Departmental faculty had primary control of curricula in their respective departments until the late 1950s when the school’s Agricultural Faculty renovated existing programs and a school “core curriculum” was forged.

In the ensuing years, the “liberal” proportion of the curriculum has varied between 32 and 47 percent.

While several factors may have contributed to the ten percent increase in the “liberal” components of the curriculum from 1981 to 1990, Professor Karl Brandt, Associate Dean and Director of Academic Programs, was a major champion in broadening and strengthening bachelor’s degree requirements.

It should also be noted that in the past 25 years, some courses taught by School of Agriculture faculty were approved to fulfill communication, social science and humanities requirements. Therefore, since 1990, the “liberal” component in the following chart may be somewhat under represented.
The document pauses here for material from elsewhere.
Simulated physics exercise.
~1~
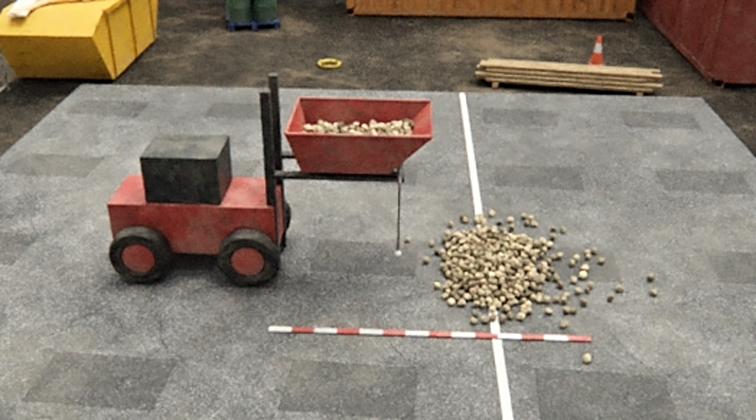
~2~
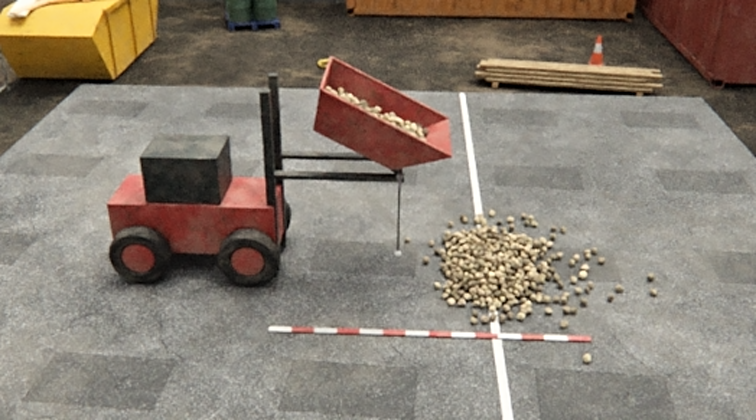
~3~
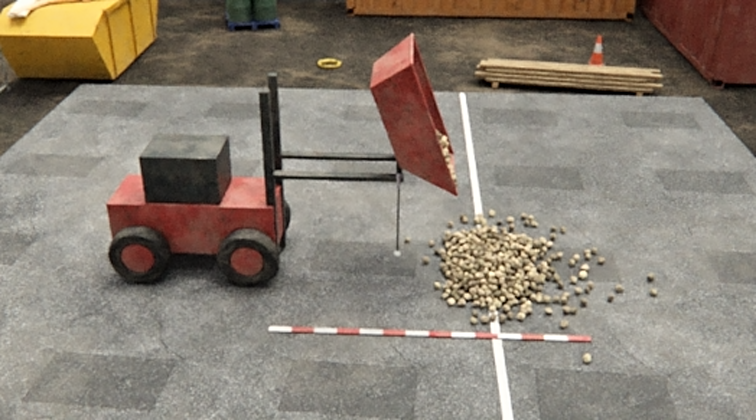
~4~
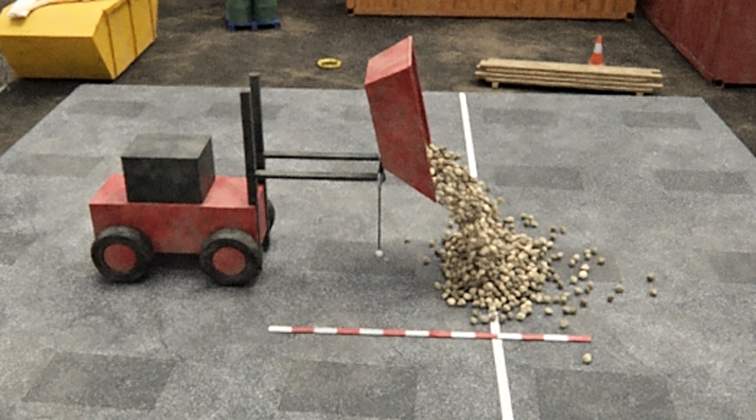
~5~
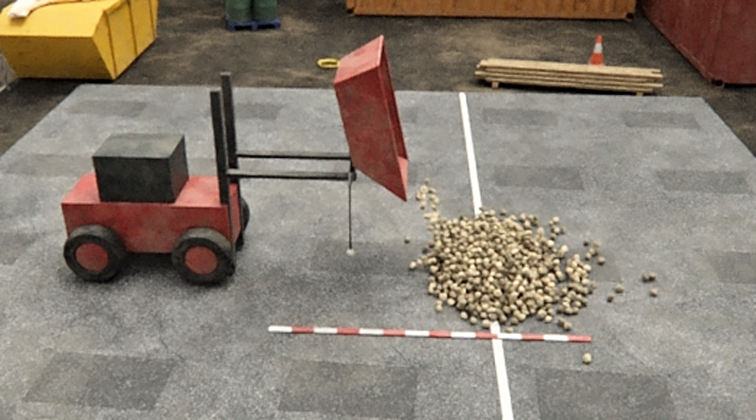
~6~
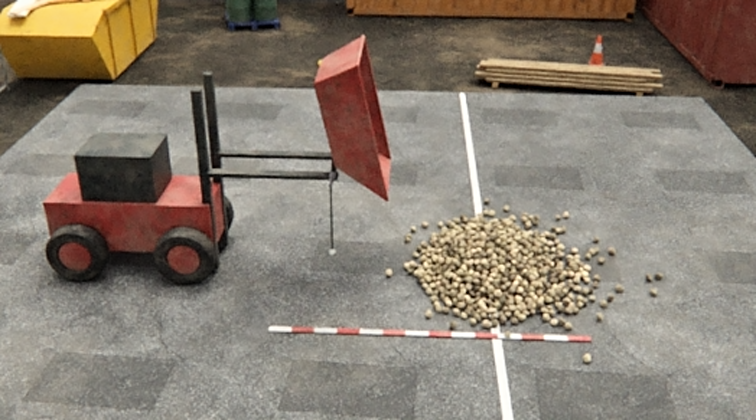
On grey paving, a red fork truck tips stones onto a pile while backing left.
In 2012, two factors impacted the adjustment of the College of Agriculture “core curriculum. An Indiana legislative mandate prescribed a 120-credit maximum for baccalaureate degrees and a statewide general education transfer core. College of Agriculture bachelor’s degree requirements were reduced from 130 to 120 credits.

To comply with these legislative mandates, a University Core Curriculum was established, and College of Agriculture programs were adjusted to fulfill these requirements.

It is only in the past six years that the Agricultural Faculty has not had complete control in defining the college’s undergraduate degree requirements.

 

Liberal and Practical Course Requirements, Bachelor’s Degree, College of Agriculture, Purdue University

Year         Liberal %*       Practical %

1900           55                         45

1917           36                         64

1927           42                         58

1937           41                         59

1947           33                         67

1958           44                         56

1969           32                         68

1981           37                         63

1990           47                         53

2000          46                         54

2012           42                         58

* Liberal % (percent) includes required courses for all Agriculture undergraduates that were taught in academic departments outside of the College of Agriculture.